Öte yandan, eldeki işbu davada davacı yanca dava dışı şirkete ait olan dairelerin aynına ilişkin herhangi bir dava açılmadığı, dairelerin satış tarihi itibariyle gerçek değerlerinin tespit edilerek aradaki farkın davalılardan tahsili ile dava dışı şirkete ödenmesi talep edilmiş olmakla açılan davanın zaman aşımına tabi olmadığına ilişkin istinaf başvurusu da yukarıda açıklanan gerekçeye göre de yerinde değildir.
Tüm bu nedenlerle ilk derece mahkemesinin davanın reddi yönündeki kararında herhangi bir isabetsizlik görülmediğinden davacı vekilinin istinaf başvurusunun esastan reddine karar vermek gerekmiş ve takdiren aşağıdaki şekilde hüküm kurulmuştur.

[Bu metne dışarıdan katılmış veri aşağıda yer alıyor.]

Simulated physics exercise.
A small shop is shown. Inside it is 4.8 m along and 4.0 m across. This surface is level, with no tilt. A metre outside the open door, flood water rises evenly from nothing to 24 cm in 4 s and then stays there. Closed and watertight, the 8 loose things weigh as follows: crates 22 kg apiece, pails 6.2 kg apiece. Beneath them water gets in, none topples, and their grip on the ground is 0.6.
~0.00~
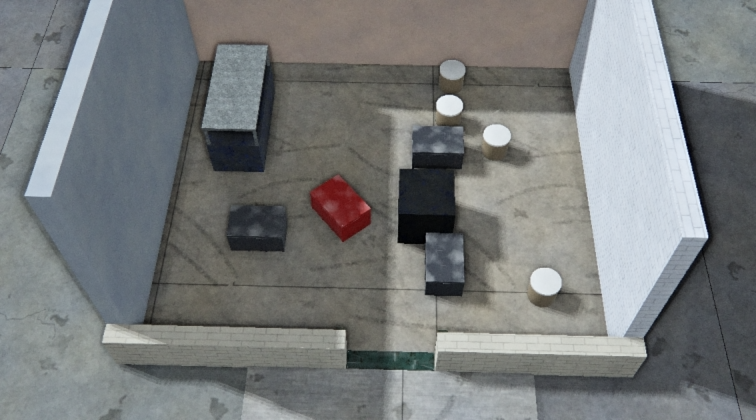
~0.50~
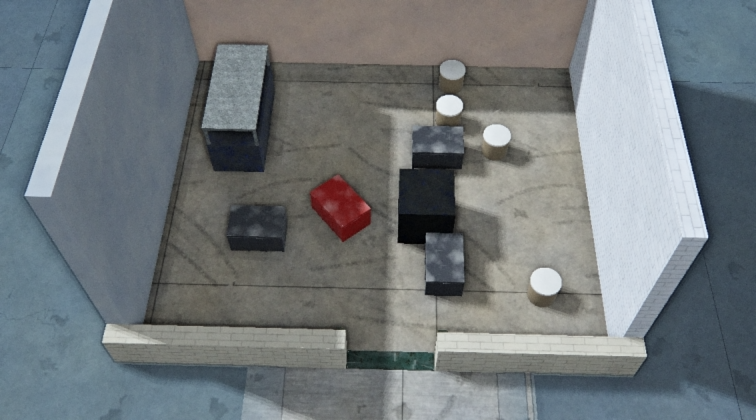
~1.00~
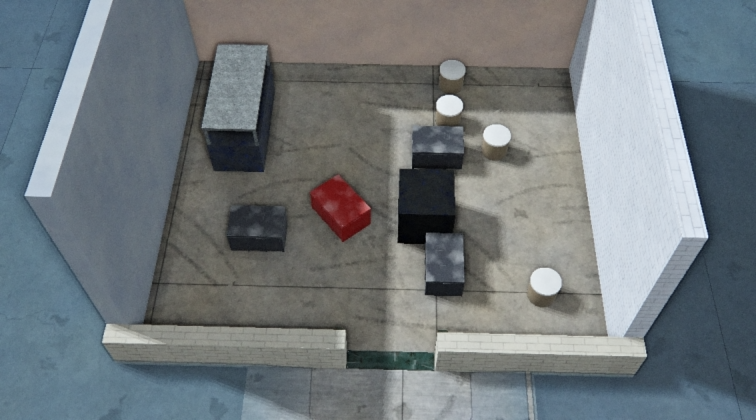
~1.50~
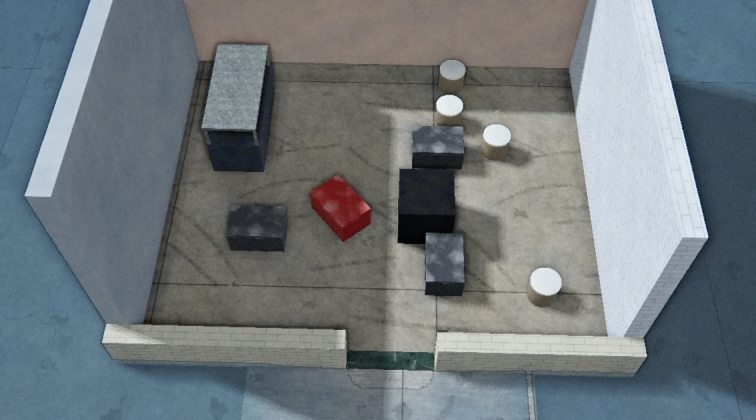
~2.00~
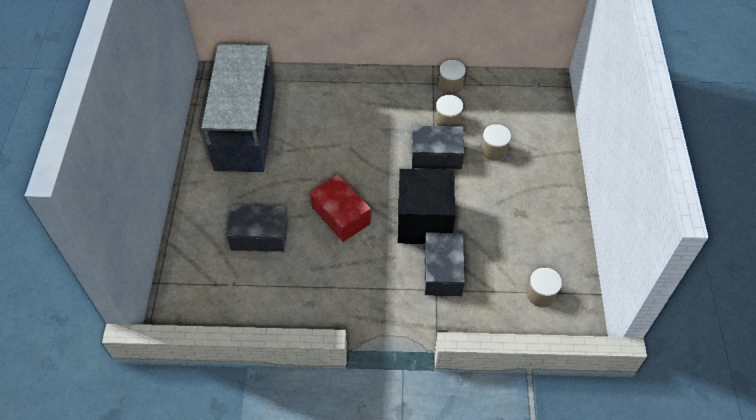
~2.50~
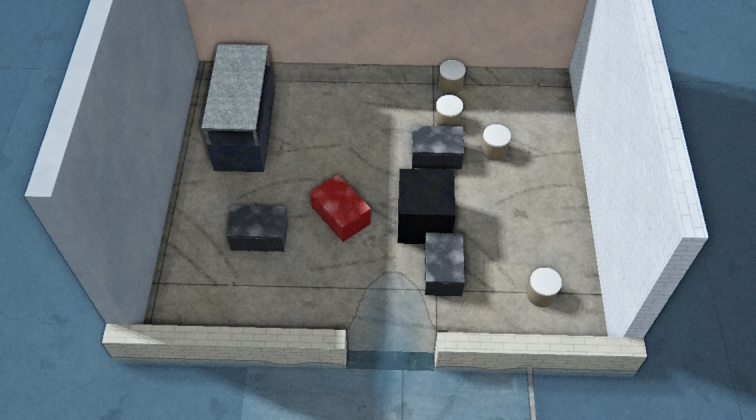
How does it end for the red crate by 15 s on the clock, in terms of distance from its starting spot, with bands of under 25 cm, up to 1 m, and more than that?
Looks like it will be displaced a long way.
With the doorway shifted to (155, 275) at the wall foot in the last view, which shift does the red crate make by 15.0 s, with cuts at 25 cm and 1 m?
Result for the red crate: Negligible displacement.
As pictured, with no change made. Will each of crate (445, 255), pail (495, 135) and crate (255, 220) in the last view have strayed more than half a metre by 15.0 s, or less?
Going one by one, I get beyond, beyond and below.
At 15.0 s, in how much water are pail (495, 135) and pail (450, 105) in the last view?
About 12 and 9 cm.
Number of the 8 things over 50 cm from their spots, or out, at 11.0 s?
By that time the total stands at 2.
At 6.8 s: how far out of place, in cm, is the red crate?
About 40 cm.
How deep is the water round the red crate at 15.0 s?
12 cm, roughly.
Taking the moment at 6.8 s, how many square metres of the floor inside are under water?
My estimate is roughly 14 m2.
After 3.5 s the red crate is near (340, 200), 0.0 m from its start, aground; 0 afloat.
After 6.8 s the red crate is near (337, 170), 0.4 m from its start, aground; 0 afloat.
After 11.0 s the red crate is near (328, 150), 0.7 m from its start, aground; 0 afloat.
After 15.0 s the red crate is near (319, 55), 2.2 m from its start, afloat; 7 afloat.
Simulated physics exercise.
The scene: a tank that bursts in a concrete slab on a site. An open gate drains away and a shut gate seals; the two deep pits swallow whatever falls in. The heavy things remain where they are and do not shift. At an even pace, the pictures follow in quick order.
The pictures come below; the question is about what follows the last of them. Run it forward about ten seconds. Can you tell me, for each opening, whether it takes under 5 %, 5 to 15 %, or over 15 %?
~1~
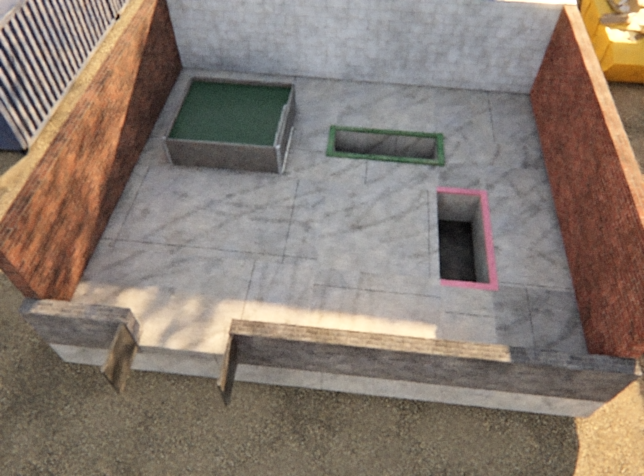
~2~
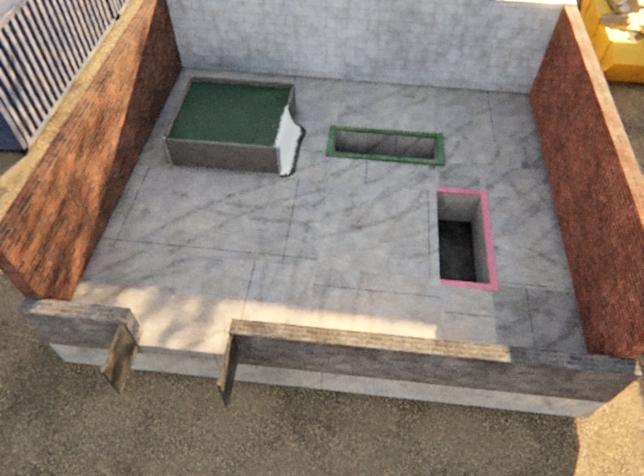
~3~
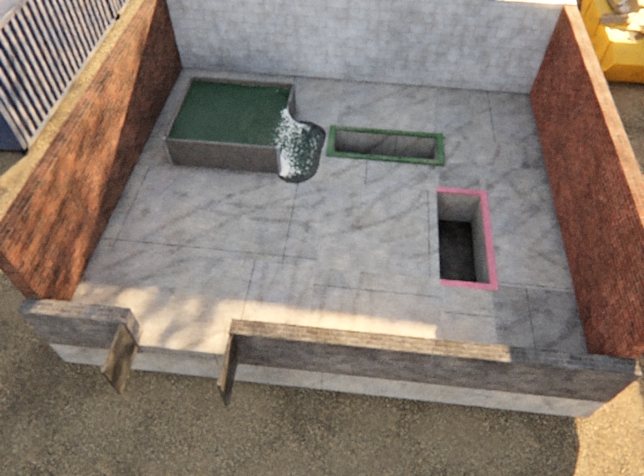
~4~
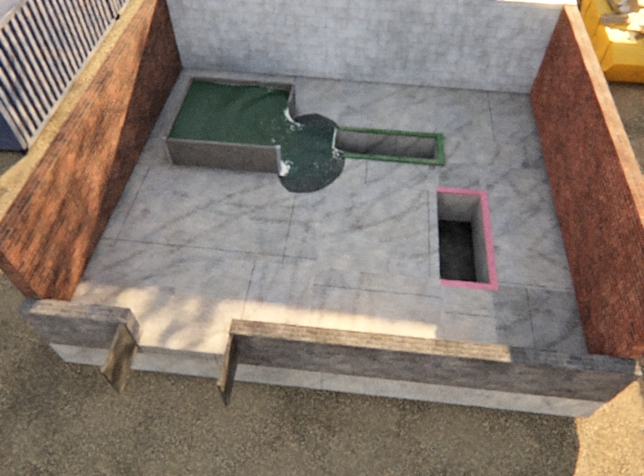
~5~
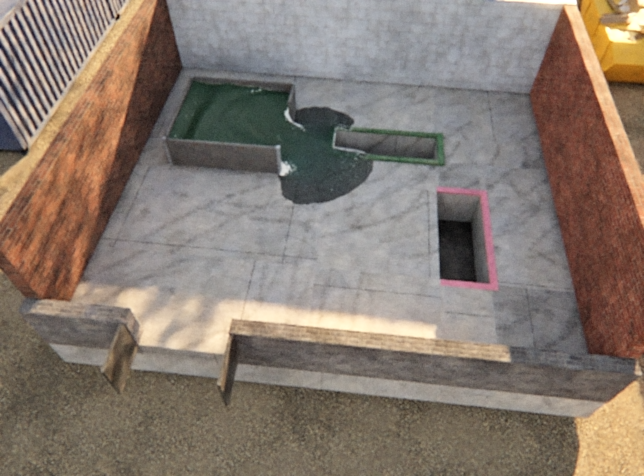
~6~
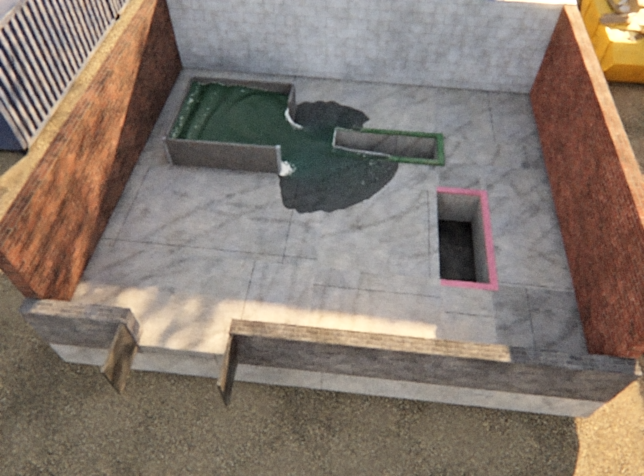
Sure: The gate takes under 5 %; the pink pit takes over 15 %; the green pit takes over 15 %.
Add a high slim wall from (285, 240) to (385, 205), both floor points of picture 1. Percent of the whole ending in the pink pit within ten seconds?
Pink: About 20 %.
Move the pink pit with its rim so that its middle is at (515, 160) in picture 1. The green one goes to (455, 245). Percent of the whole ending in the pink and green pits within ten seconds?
Per cent, approx.: Pink 45, green 10.
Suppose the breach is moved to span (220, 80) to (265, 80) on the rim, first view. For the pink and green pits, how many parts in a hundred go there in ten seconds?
The pink pit takes 4 per cent and the green pit 4 per cent.
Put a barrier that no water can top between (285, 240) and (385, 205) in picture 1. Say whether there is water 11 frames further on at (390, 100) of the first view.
That spot: Submerged.
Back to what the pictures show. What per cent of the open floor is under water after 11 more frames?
Around 25 percent, give or take.
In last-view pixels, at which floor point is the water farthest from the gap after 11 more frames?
Look around (552, 214).
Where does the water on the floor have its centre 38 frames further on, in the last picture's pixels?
Point: (357, 171).
A moment on, water covers 20 % of the floor; the gate 0 %, the pink pit 1 %, the green pit 8 %.
Next, water covers 25 % of the floor; the gate 0 %, the pink pit 6 %, the green pit 14 %.
Then, water covers 35 % of the floor; the gate 0 %, the pink pit 15 %, the green pit 20 %.
Later, water covers 40 % of the floor; the gate 0 %, the pink pit 23 %, the green pit 26 %.
In the end, water covers 50 % of the floor; the gate 0 %, the pink pit 32 %, the green pit 28 %.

HÜKÜM: Yukarıda Açıklanan Nedenlerle;
1-Davacı vekilinin istinaf başvurusunun HMK’nın 353/(1)-b.1 maddesi gereğince ESASTAN REDDİNE,
2-Alınması gerekli olan 59,30 TL harçtan peşin alınan 54,40 TL harcın mahsubu ile bakiye 4,90 TL harcın davacıdan alınarak Hazineye gelir kaydına,
3-Davacı tarafça yapılan yargılama giderlerinin üzerinde bırakılmasına,
4-İstinaf incelemesi sırasında duruşma açılmadığından taraflar yararına vekalet ücreti taktirine yer olmadığına,
Dosya üzerinde yapılan inceleme sonucunda HMK’nın 361. maddesi uyarınca gerekçeli kararın tebliğinden itibaren iki haftalık süre içerisinde Yargıtay’da temyiz kanun yolu açık olmak üzere oy birliği ile karar verildi.01/06/2021

Başkan- … Üye – … Üye – … Zabıt Katibi -…
… … … …

Bu belge 5070 sayılı Elektronik İmza Kanunu hükümlerine göre UYAP sistemi üzerinden elektronik imza ile imzalanmıştır.